L’Open Source sta uscendo sempre di più dai confini del mondo software, dov’è nato, trovando applicazione diretta grazie ai nuovi trend della digitalizzazione nel product design, nella manifattura, nell’innovazione sociale. A metterlo in evidenza sono stati i relatori che hanno partecipato a “Business on Open 2013. Open Gets Real”, evento organizzato dal DITEDI (www.ditedi.it), Distretto delle Tecnologie Digitali, insieme al Centro di competenza Open Source e che si è tenuto a Udine lo scorso 13 giugno. Un evento utile per comprendere come l’Open Source possa trasformarsi in economia reale, in prodotti tangibili e in innovazione radicale, oltre che per mettere in contatto i partecipanti con coloro che stanno sperimentando l’innovazione aperta ai massimi livelli in Italia.
Dopo i saluti istituzionali portati dai rappresentanti del DITEDI e del Comune di Udine, Mario Pezzetta, Simone Puksic e l’assessore Gabriele Giacomini, il forum è entrato nel vivo con l’introduzione di Simone Cicero, consulente strategico per l’innovazione e le tecnologie digitali. Carlo Daffara, ricercatore in diversi progetti europei sullo sviluppo collaborativo e l’analisi economica dell’impatto dell’Open Source, si è soffermato sull’open development come cambio strutturale e innovativo, mentre Claudio Carnevali, CEO di OpenPicus, azienda italiana produttrice di una piattaforma embedded per abilitare l’Internet of Things, ha riportato l’esperienza della sua azienda, dove il vantaggio competitivo sta, più che nella protezione delle idee, nella condivisone delle stesse con la community.
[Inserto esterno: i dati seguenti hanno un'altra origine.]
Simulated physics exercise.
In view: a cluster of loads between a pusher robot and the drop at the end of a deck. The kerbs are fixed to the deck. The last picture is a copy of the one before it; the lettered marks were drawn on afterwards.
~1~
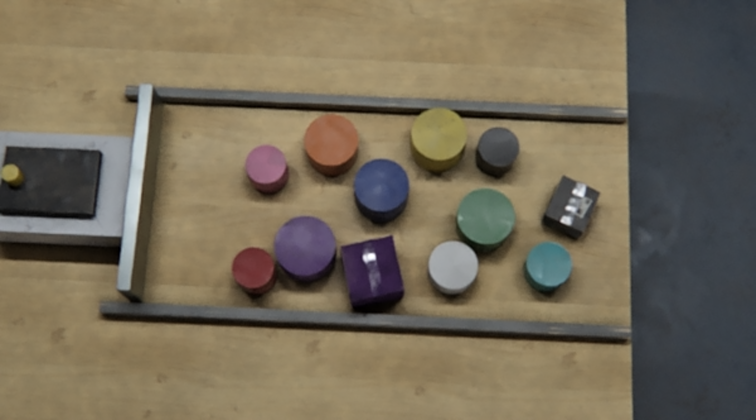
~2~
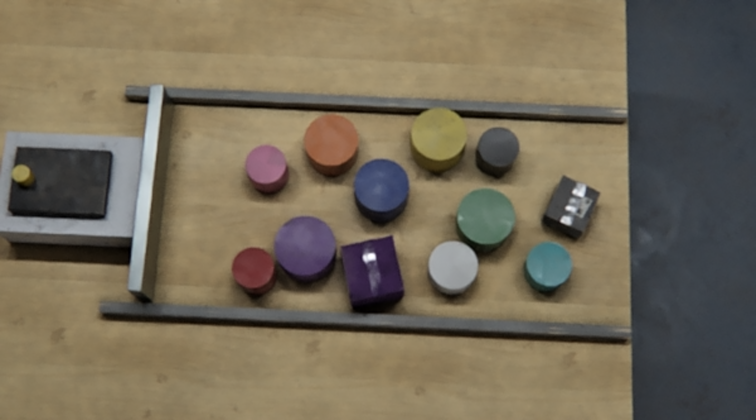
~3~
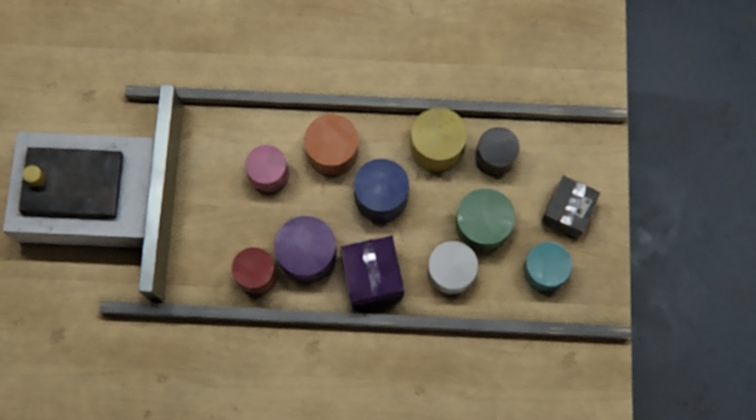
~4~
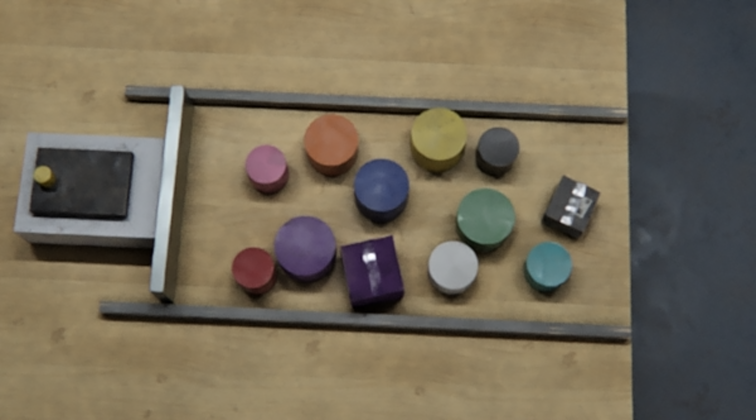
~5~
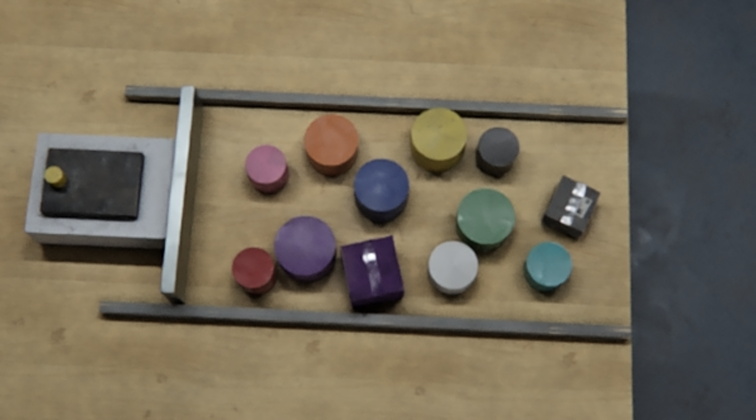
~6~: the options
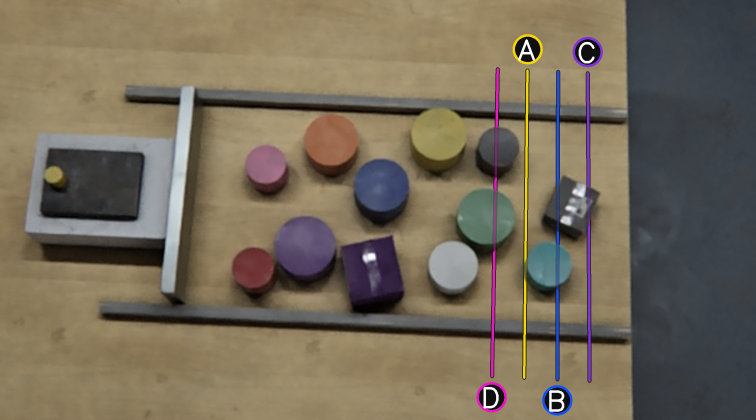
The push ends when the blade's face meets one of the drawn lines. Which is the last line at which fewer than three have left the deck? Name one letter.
No third one falls up to D.
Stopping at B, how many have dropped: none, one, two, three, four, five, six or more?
In all, six or more.
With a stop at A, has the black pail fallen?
Yes.
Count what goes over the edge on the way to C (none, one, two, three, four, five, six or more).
In all, six or more.
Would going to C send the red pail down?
No.
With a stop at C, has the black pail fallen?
Yes.
On the marked copy, A at (526, 218); B at (558, 219); C at (589, 221); D at (495, 216).
With D. Early on, robot (214, 188); red pail (317, 284); orange pail (352, 141).
Further on, robot (328, 193); grey parcel (579, 204); turquoise pail (569, 267).
At the end, robot (416, 197); grey parcel over the edge; turquoise pail (632, 270); one fallen.
As for the rest, A drops four; B drops six; C drops eight.
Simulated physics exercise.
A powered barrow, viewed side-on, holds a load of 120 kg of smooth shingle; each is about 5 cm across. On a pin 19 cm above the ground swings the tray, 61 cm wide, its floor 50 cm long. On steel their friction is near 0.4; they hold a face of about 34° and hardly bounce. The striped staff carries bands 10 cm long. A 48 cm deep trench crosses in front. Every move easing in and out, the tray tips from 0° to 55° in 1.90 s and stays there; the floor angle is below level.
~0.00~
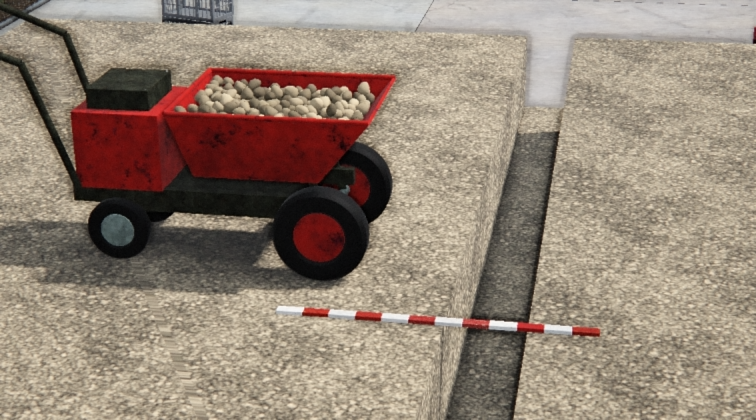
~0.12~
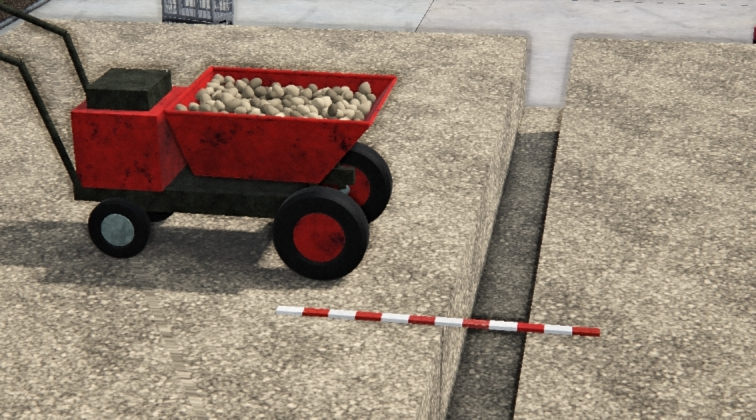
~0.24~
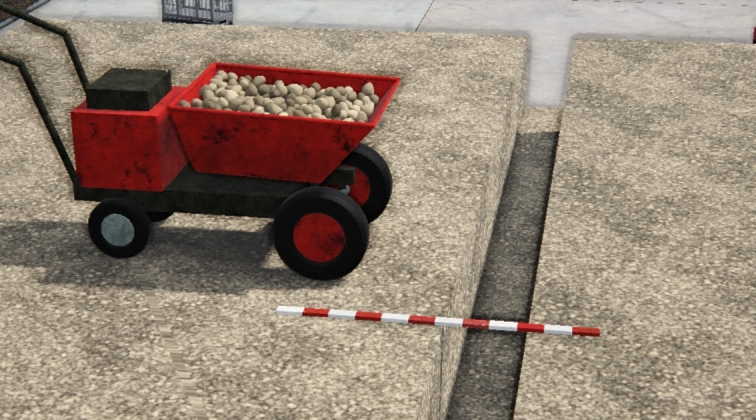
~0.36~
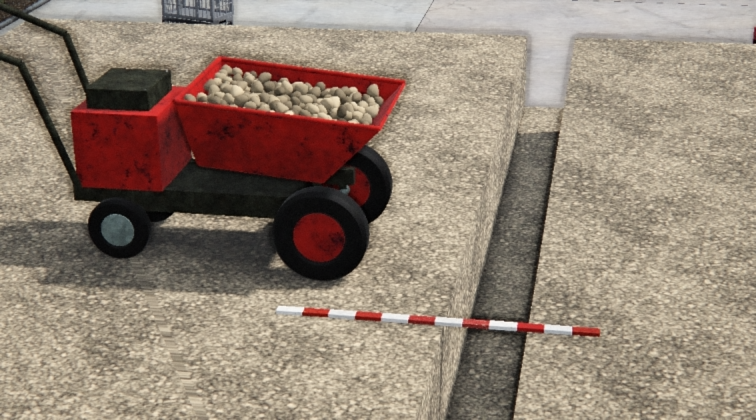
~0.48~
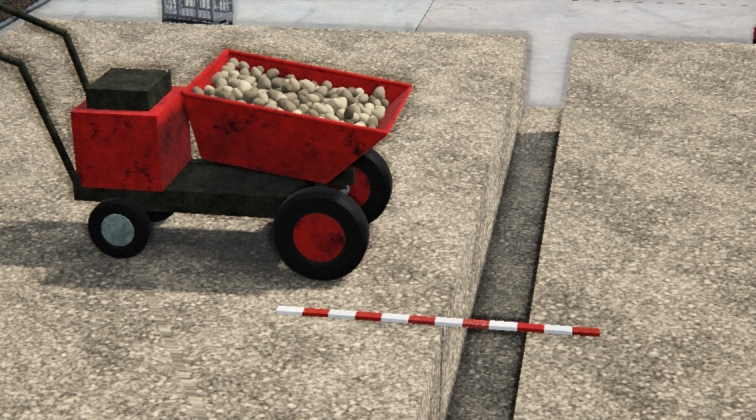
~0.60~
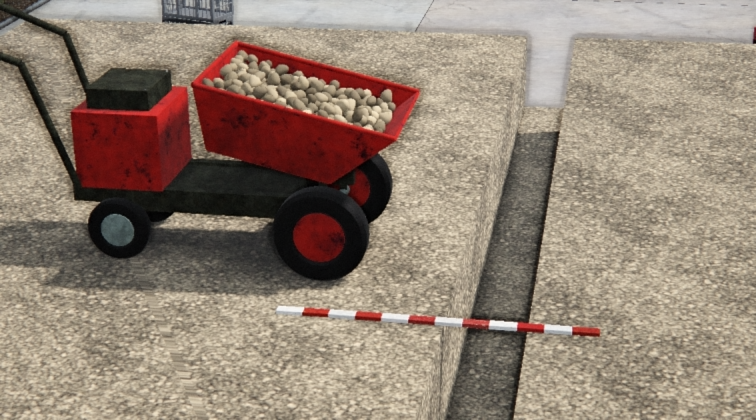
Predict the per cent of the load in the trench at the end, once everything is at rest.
Near 72 per cent.
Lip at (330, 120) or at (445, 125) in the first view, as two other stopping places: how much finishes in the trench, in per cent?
It'd be around 55 per cent and after that around 25 per cent.
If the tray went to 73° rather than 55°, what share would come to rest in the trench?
About 95 per cent would end up in the trench.
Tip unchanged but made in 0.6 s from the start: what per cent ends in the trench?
In that case some 55 per cent.
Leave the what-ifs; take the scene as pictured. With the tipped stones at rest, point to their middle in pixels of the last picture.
I'd put it close to (500, 352).
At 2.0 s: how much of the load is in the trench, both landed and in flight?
About 20%.
After 1.4 s the floor is at 46°; 100 % in the tray; the foremost stones are at (438, 171).
After 2.0 s the floor is at 55°; 78 % in the tray, 1 % short of the trench, 21 % in the trench; the foremost stones are at (534, 296).
After 2.3 s the floor is at 55°; 56 % in the tray, 42 % in the trench, 2 % past the trench; the foremost stones are at (594, 272).
After 4.3 s the floor is at 55°; 26 % in the tray, 72 % in the trench, 2 % past the trench; the foremost stones are at (646, 271).
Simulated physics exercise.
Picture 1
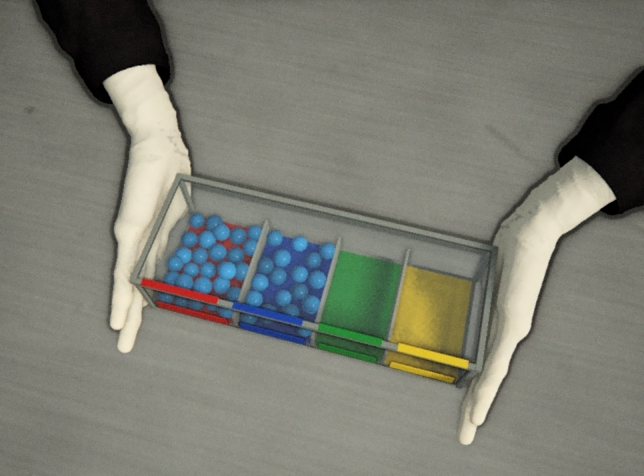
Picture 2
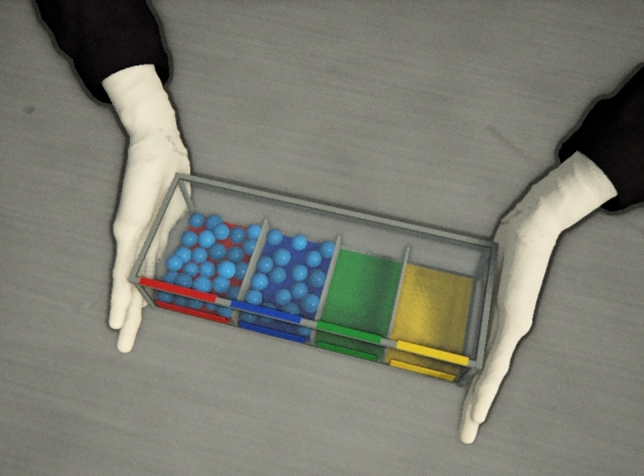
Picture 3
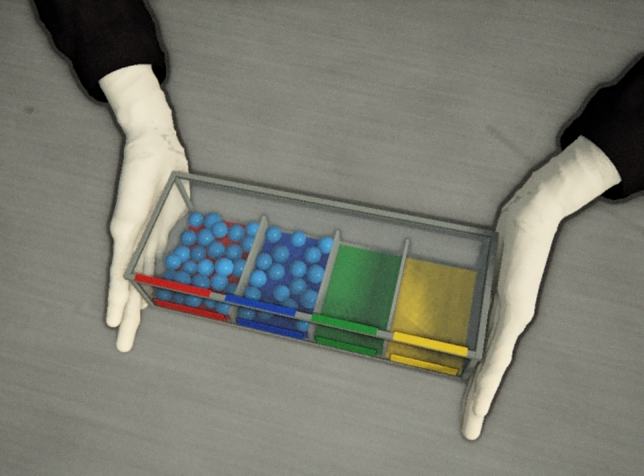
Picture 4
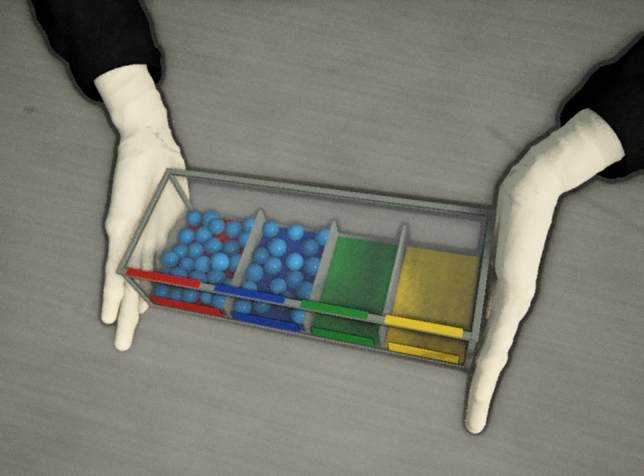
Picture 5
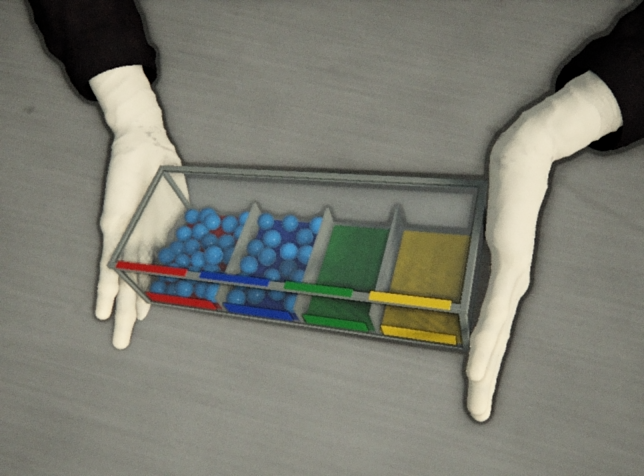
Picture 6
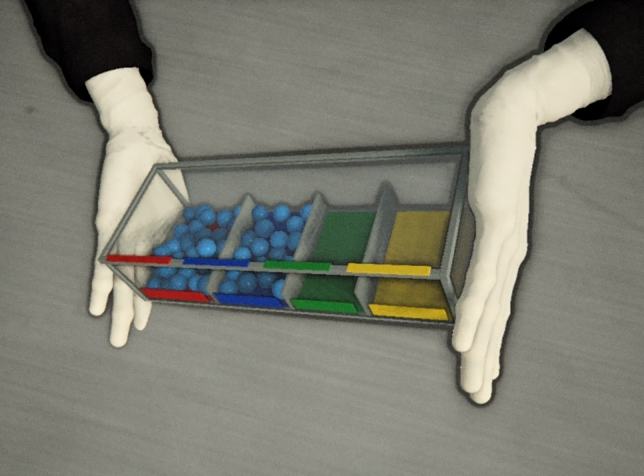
Clear sorting box of blue balls in red and blue sections, tilting gradually between two white-gloved hands, green and yellow sections empty.
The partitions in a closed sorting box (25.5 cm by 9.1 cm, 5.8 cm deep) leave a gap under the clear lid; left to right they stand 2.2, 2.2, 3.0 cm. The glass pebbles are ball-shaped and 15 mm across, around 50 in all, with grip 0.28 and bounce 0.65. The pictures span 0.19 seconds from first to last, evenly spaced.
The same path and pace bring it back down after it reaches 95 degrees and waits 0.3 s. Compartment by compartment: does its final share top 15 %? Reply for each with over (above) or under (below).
Red - over, blue - under, green - under, yellow - under.
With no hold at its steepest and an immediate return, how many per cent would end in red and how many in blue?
Red 100, blue 0.
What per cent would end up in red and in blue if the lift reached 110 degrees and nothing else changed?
The red compartment would get 100 per cent and the blue one 0 per cent.
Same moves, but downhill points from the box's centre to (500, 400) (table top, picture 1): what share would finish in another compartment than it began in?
Roughly 100 percent of them.
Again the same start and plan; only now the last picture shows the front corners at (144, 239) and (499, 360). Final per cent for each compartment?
Red 0; blue 0; green 20; yellow 80.
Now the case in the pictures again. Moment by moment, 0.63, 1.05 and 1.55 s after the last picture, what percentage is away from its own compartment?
35, 40, 35.
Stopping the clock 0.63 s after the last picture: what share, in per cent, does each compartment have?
Red 95, blue 5, green 0, yellow 0.
Then, 0.63 s after the last picture, tilt 95 degrees; red 95 %, blue 5 %.
Then, 1.05 s after the last picture, tilt 52 degrees; red 100 %.
Then, 1.55 s after the last picture, tilt 0 degrees; red 100 %.
In the end, red 100 %, blue 0 %, green 0 %, yellow 0 %.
Jacopo Amistani Guarda, tra i fondatori dell’associazione Isees, che diffonde i principi e gli ideali di Open Source Ecology in Italia, ha parlato dell’applicazione dei principi di OSE, Open Source Ecology, e della produzione di artefatti (come la pressa per mattoni di terra Ceb Press “Liberator”, primo macchinario proveniente dal Global Village Construction Set replicato in Europa) nel contesto europeo, con le difficoltà legate alla legislazione, alla certificazione e alla commercializzazione. Zoe Romano, attivista, media strategist, artista visiva attenta ai temi della precarietà, della produzione materiale e immateriale nel lavoro creativo e nei servizi, ha spiegato come il paradigma dell’Open Source e della contribuzione collettiva possano sostenere la creazione di brand collettivi. Sebastiano Longaretti, architetto, designer e artista oltre che cofondatore di slowd.it. ha invece riportato la visione che ha permesso di dare forma a Slowd, progetto che fa intravedere le possibilità per una manifattura più sostenibile e umana dove il rapporto degli utenti con il processo creativo e produttivo possa essere più trasparente e accessibile.